独り言のつぶやきが、主との対話となり、そして答えをいただく。これは私たちがまだイエス
・キリストとの出会いを与えられる前から、行なっていたことでもあるのではないか。心にわだかまりがあるとき独り言を言う。挫折があるとき独り言を言う。大いに言ったらよい。それを聞いておられる方がすぐ傍におられるのだから。そして無意識のうちに、そのお方との対話を始めているのだ。だから、そのすぐ傍のそのお方を意識すれば、その独り言は祈りとなり、対話となる。そして、必ず、その時その時の答えが与えられる。

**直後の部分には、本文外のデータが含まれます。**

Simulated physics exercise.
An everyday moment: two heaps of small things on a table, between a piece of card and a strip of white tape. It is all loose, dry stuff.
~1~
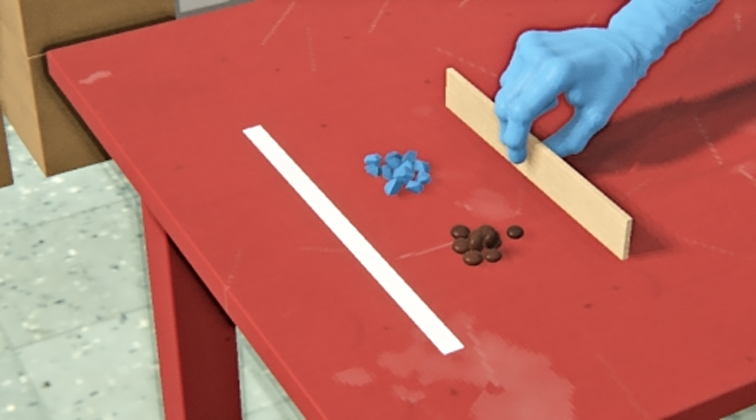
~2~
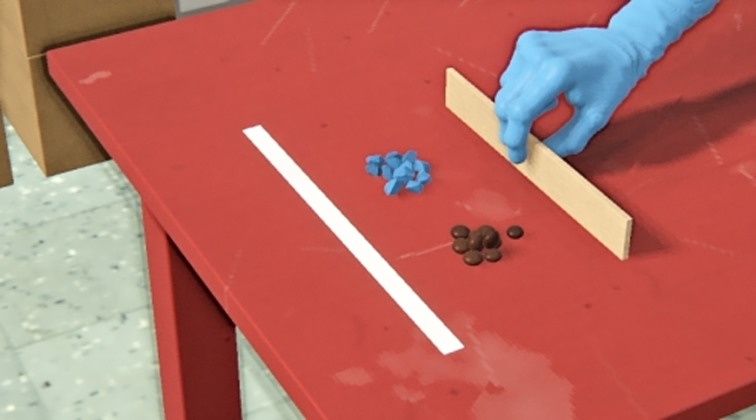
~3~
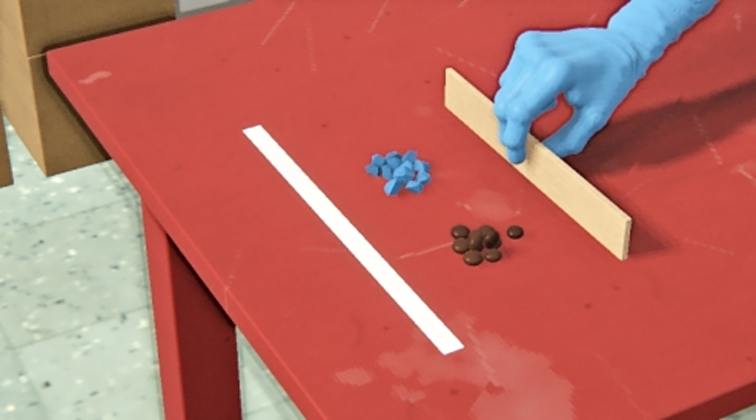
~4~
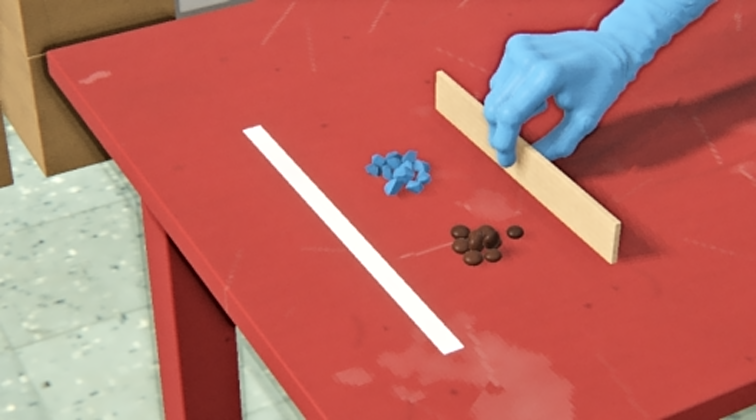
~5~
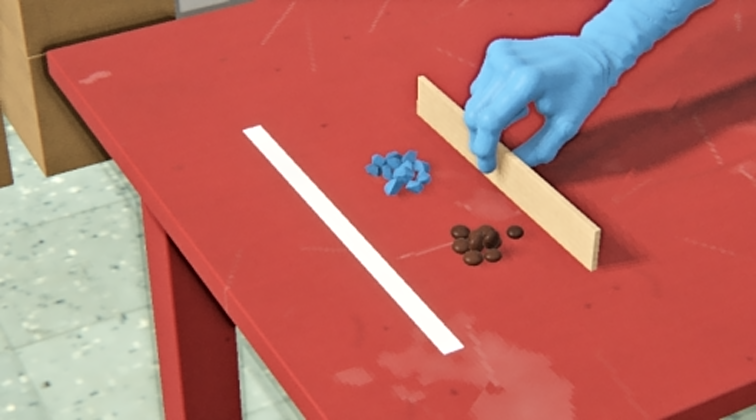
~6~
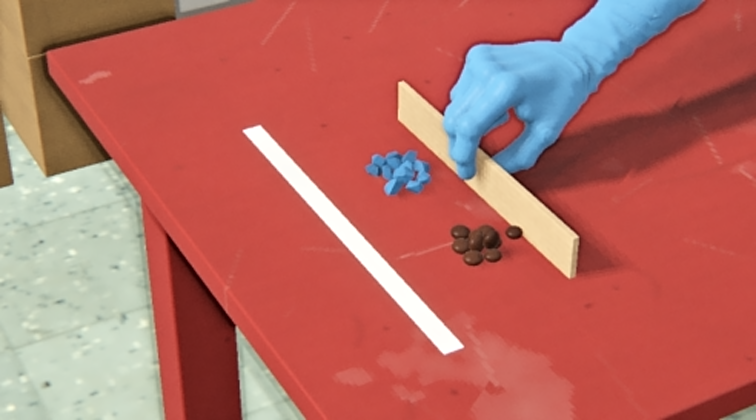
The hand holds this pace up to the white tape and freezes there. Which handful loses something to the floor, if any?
Nearer handful: It all stops short of the edge. Farther handful: It all stops short of the edge.
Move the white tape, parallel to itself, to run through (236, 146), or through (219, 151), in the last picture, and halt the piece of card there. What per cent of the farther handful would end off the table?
The first gives 0 %, the second 0 %.
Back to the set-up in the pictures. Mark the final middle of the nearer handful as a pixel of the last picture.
Roughly at (363, 283).
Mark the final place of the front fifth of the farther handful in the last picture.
Near (273, 209).
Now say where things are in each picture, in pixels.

そのお方はイエス。独り言をしっかりと聞き、叱責し、けれども優しくその意味を説き明かしてくださった方がイエス、挫折した孤独な心と対話をしてくださっていた方。私たちの独り言をしっかりと受け止めてくださる御方、そのお方がイエス、復活されたキリストなり。それを見るのは、聖霊によって開かれた心の目をおいてほかにない。

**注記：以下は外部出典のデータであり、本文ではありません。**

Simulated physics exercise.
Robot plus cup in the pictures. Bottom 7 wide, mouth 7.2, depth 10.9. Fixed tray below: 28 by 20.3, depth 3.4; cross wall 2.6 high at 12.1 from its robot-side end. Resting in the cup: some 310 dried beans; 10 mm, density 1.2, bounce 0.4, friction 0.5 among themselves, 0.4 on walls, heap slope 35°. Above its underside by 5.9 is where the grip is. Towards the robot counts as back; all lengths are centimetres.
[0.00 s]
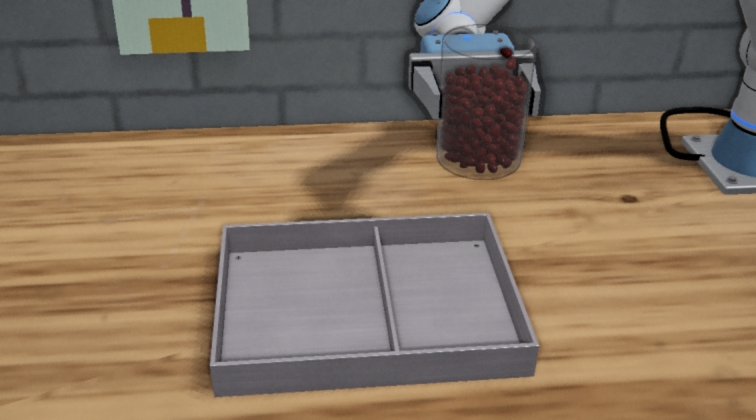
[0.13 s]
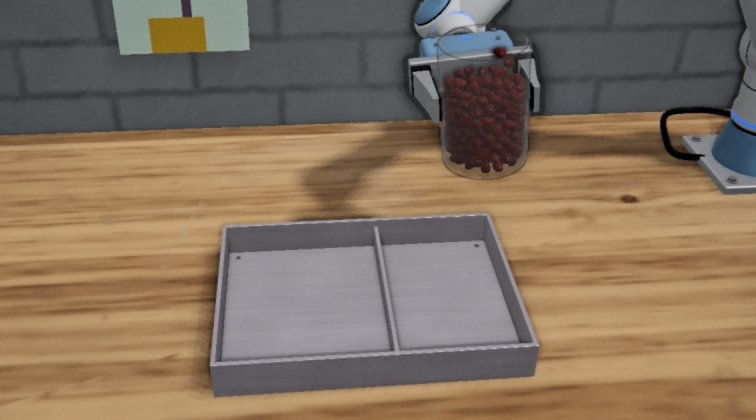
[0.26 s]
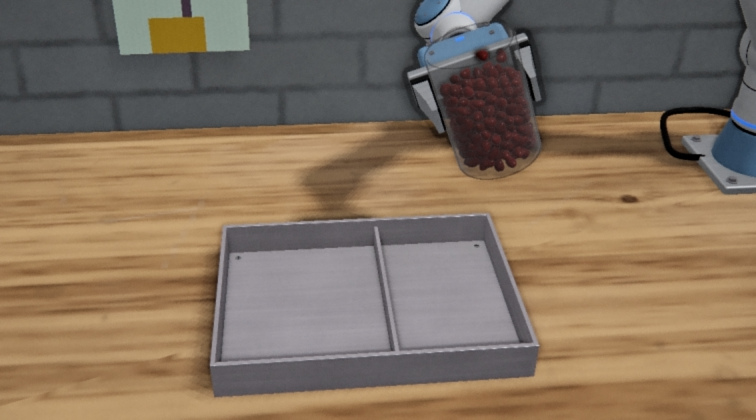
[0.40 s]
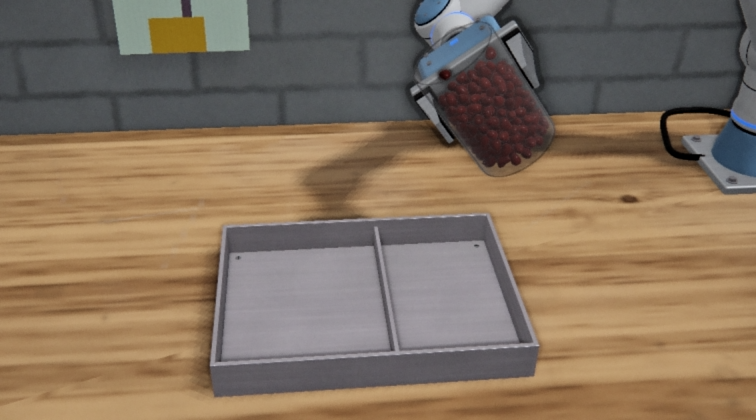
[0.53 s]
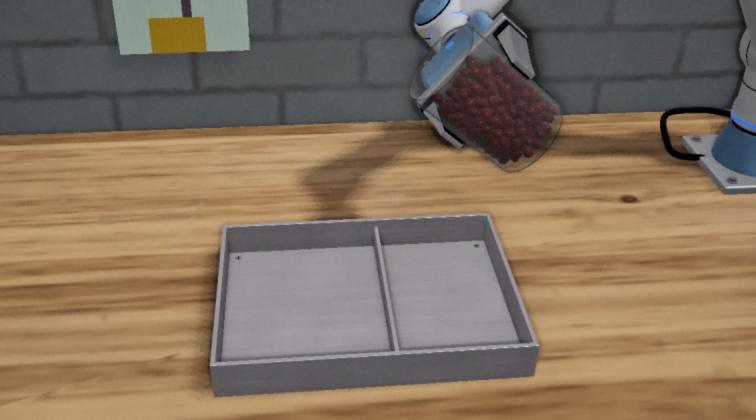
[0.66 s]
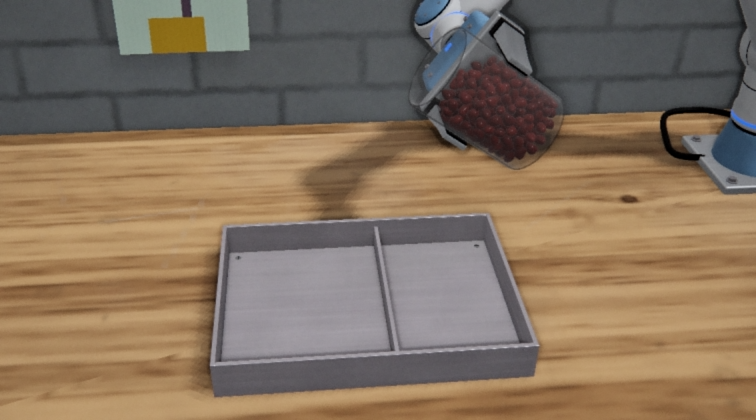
Above a wooden table, a robot gripper tilts a clear cup of dark red beans leftward.
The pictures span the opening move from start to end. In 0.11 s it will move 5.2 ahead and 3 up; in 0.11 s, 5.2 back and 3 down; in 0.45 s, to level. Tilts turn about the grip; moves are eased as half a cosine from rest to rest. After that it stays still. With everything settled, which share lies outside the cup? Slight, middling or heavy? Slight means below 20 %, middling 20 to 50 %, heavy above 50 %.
Middling.
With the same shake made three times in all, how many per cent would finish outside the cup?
Estimate: Around 55 %.
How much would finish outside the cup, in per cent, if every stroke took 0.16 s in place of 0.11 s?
That change gives some 5 percent.
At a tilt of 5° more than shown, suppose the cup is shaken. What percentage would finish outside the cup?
Around 40 in a hundred, I'd say.
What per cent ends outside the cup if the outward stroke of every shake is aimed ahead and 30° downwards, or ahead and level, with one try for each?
About 0 and 10 per cent.
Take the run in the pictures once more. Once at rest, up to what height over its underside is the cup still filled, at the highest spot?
8.5 cm.
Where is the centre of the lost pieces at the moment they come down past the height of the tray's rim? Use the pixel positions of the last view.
Around (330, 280).
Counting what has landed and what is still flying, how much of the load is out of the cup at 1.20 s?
Roughly 30 percent.
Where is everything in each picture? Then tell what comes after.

暗い顔をして、独り言をつぶやいていた弟子たちの心は、復活の主、イエスとの対話の中で、識らずして燃えていたのだ。独り言は、それで完結すれば、心に燃えるものは何もなく、ただ寒々とした荒野を彷徨うばかり。けれども、その独り言を主が聞いていてくださることを知り、祈りとなるなら、その対話が深まれば深まるほど、心に燃えるものも与えられる。人知を超えた神の平安が、おとずれ、静かに心が燃えるのだ。復活のキリストが語りかけ、働きかけてくださるのだから。
*讃美歌は”こどもさんびか”(日キ版)より
□115A(B)番 「イースターのあさはやく」
□54番(改訂版) 「ガリラヤの風かおる丘で」
<材料>
・色画用紙(赤)
・クレヨン、マジック
・ハサミ
お弟子さんたちはイエス様からお話を聞いたとき「心が燃えていた」と話しています。皆さんも心が燃えることを考えて見ましょう。そして色画用紙(赤)を炎の形に切って、そこに自分の心が燃えることを書いてみましょう。
①色画用紙(赤)に炎の絵を描き、切り取ります。
②自分の心が燃えることを書きます。話してみよう
・話した時、なぜ2人の「心は燃えた」のでしょうか。
・「心が燃えた」らどんな風にしたくなるでしょうか。